新入会員紹介

入会ご挨拶――何者だ、こいつは?

関根亨

 今野敏先生、有栖川有栖先生に推薦人をお引き受けいただくという光栄にめぐまれ、この度入会させていただきました。お二方を始め、理事会の皆様に篤くお礼申し上げます。
 私は以前、出版社の文芸出版部におりまして、編集長や担当部長などをつとめました。在職三一年のうち、文芸部門には二四年ほどおりました。多く協会員の皆様方を担当させていただきまして、二〇一五年夏に退社、独立することになったわけです。
 以来、間もなく三年をむかえることになります。現状の私を、推理小説の原則にならって申しますと、一人三役。編集者・文庫解説者・小説講座講師ということで、個人事業主ながら、ほうほうの体でなんとかやってこられました。
 一人三役のひとつは、前職と同じ文芸編集者です。退社後フリーランス宣言をしましたところ、ありがたくも早速お声がけをいただきました。
 現在は四社ほどの版元から委嘱を受け、社内編集部員の方とともに、文芸書の編集に動いています。依頼に始まり、ストーリーの打合せ、ことに最近は増えましたが、担当作家皆様のトークイベントやサイン会などへもお邪魔状態です。原稿が上がりましたら校正はむろん、帯のコピー原案も書かせていただくこともあります。
 以前は当たり前の仕事でしたが、会社員ではなくなった今も、引き続き文芸編集者として働けることは、感謝のほかありません。
 編集業務は単独作家担当のほか、アンソロジーもあります。例えば、〈どんでん返し〉をテーマとし、著者に収録作を〈自薦〉していただこうという企画には、多数の方々にご協力いただき、人気シリーズの一つになりました。
 同シリーズでは巻末解説も執筆させていただいています。こちらを契機に、単著の文庫解説も何冊かご依頼がありました。
 こうした解説業務のおかげで、小説家でも評論家でもない単なる中年風来坊が、日本推理作家協会に入会できましたので、感謝の二乗と申し上げておきます。
 文庫解説者としては、依頼する側からされる側になったわけです。今までも協会員評論家の皆様には、無茶な納期や内容口出しなどはなかったとは思いますが……。自分にそのつもりがなくても万が一、ということはあり得ます。
 社員編集者時代、協会員評論家の皆様に何か非礼がありましたらお詫びします。お礼から一転、謝罪原稿となりました。
 私ごときが申し上げるまでもないですが、解説は本文内容論点を精緻に書くばかりではありません。著者既刊なども含め、多角的に検討の必要があります。
 そのような方法論詳細もまた、協会員評論家の皆様にお教えいただきました。
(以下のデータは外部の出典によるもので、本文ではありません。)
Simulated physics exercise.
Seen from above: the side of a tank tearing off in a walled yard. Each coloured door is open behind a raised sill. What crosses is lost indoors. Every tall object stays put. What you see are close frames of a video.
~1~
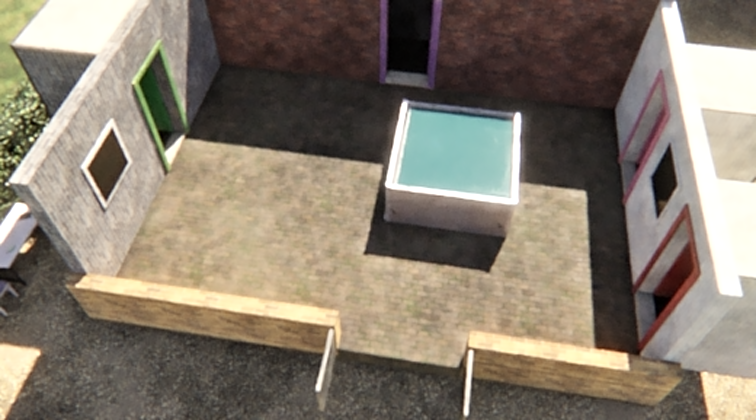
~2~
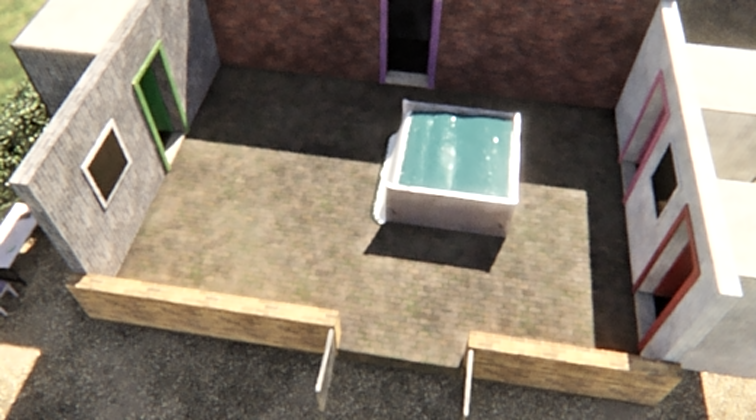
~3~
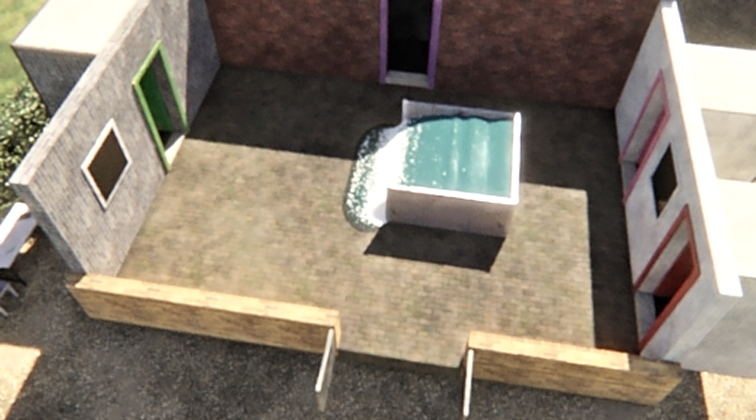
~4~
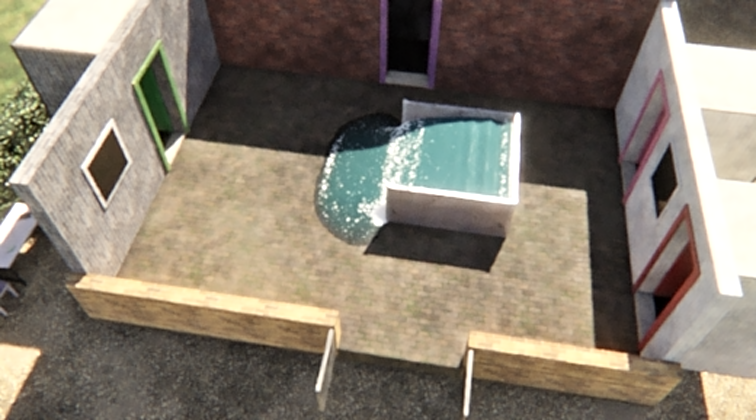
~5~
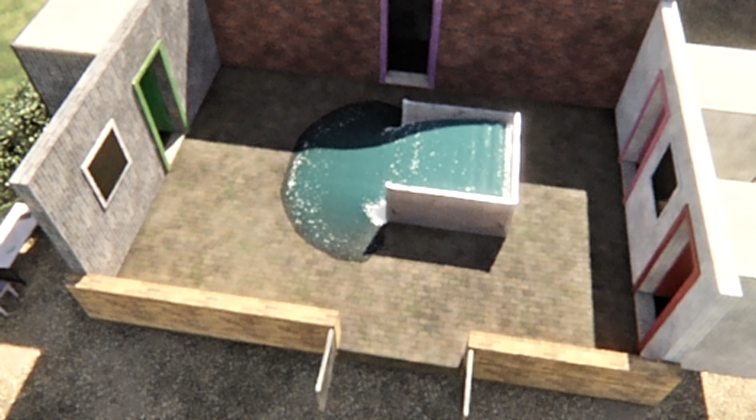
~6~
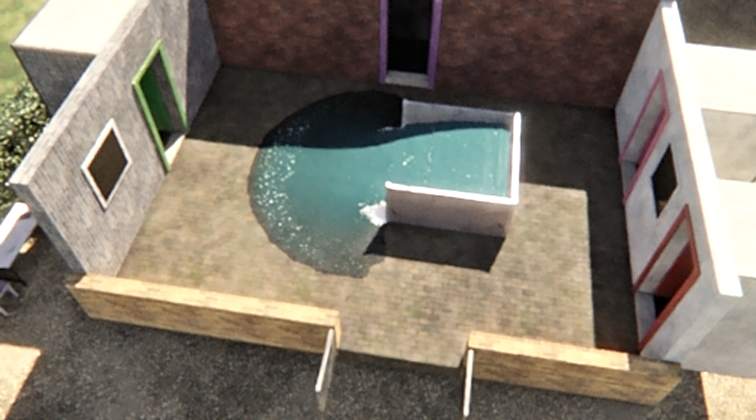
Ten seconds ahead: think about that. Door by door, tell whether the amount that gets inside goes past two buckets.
Green door: Past the limit; red door: Inside the limit; purple door: Inside the limit; pink door: Inside the limit.
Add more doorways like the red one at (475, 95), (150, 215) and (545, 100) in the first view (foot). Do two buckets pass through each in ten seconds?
Taking them as listed, the first undershoots, the second overshoots and the third undershoots.
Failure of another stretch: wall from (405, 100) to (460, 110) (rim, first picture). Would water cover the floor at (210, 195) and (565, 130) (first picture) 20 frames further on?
Still dry and Soaked.
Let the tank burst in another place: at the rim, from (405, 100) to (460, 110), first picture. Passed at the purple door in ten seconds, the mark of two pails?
Result for purple: It tops the limit.
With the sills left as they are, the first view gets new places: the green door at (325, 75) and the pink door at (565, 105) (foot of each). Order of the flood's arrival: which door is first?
That's the green door.
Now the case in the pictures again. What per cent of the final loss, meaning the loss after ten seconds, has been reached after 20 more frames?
60 per cent.
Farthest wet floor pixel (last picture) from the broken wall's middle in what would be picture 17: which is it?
Point: (106, 298) in the last picture's pixels.
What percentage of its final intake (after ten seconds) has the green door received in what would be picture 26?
75 %.
A moment on, water covers 45 % of the floor; the green door over two buckets in, the red door not reached, the purple door wet at the sill, nothing in, the pink door not reached.
Next, water covers 50 % of the floor; the green door far over two buckets in, the red door not reached, the purple door wet at the sill, nothing in, the pink door not reached.
Then, water covers 50 % of the floor; the green door far over two buckets in, the red door not reached, the purple door wet at the sill, nothing in, the pink door not reached.
Later, water covers 75 % of the floor; the green door far over two buckets in, the red door not reached, the purple door wet at the sill, nothing in, the pink door not reached.
In the end, water covers 95 % of the floor; the green door far over two buckets in, the red door under two buckets in, the purple door wet at the sill, nothing in, the pink door wet at the sill, nothing in.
身についたと言えますかどうか、今後の解説活動にてご恩をお返ししたいと思います。
 最後は恥ずかしながらですが、天狼院書店という新機軸拠点にて、小説講座講師などもやっている次第です。昨今の書店の例にもれず、イベントやセミナーを主宰。関連する書籍や雑誌を売ることで相乗効果の利益を得る業態になっています。
 同店を拠点会場とし、未来の作家志望者の成長を応援しています。将来可能でしたら、受講生の中から日本推理作家協会員になる作家が生まれてくれれば望外の喜びです。
 そんなところで一人三役と書きましたが、いばれたものではありません。むしろ横溝正史作品のある犯人像を想起していただいたほうが正解でしょう。
 タイトルは伏せますが、同作の犯人は自らのある行動により、事件関係者から蝙蝠と呼ばれていました。
 私もなにやら似たような感じです。あちらでは編集者と名乗り、こちらでは文庫解説者と自称し、隠れてこっそり講座などやっている……。
 そのうちどこかの名探偵に正体を暴かれて周章狼狽するのも一興かと思っていましたが、自ら正体を明かすことにいたしました(笑)。
 末筆ながら、貴会ならびに協会員皆様のご発展をお祈りいたします。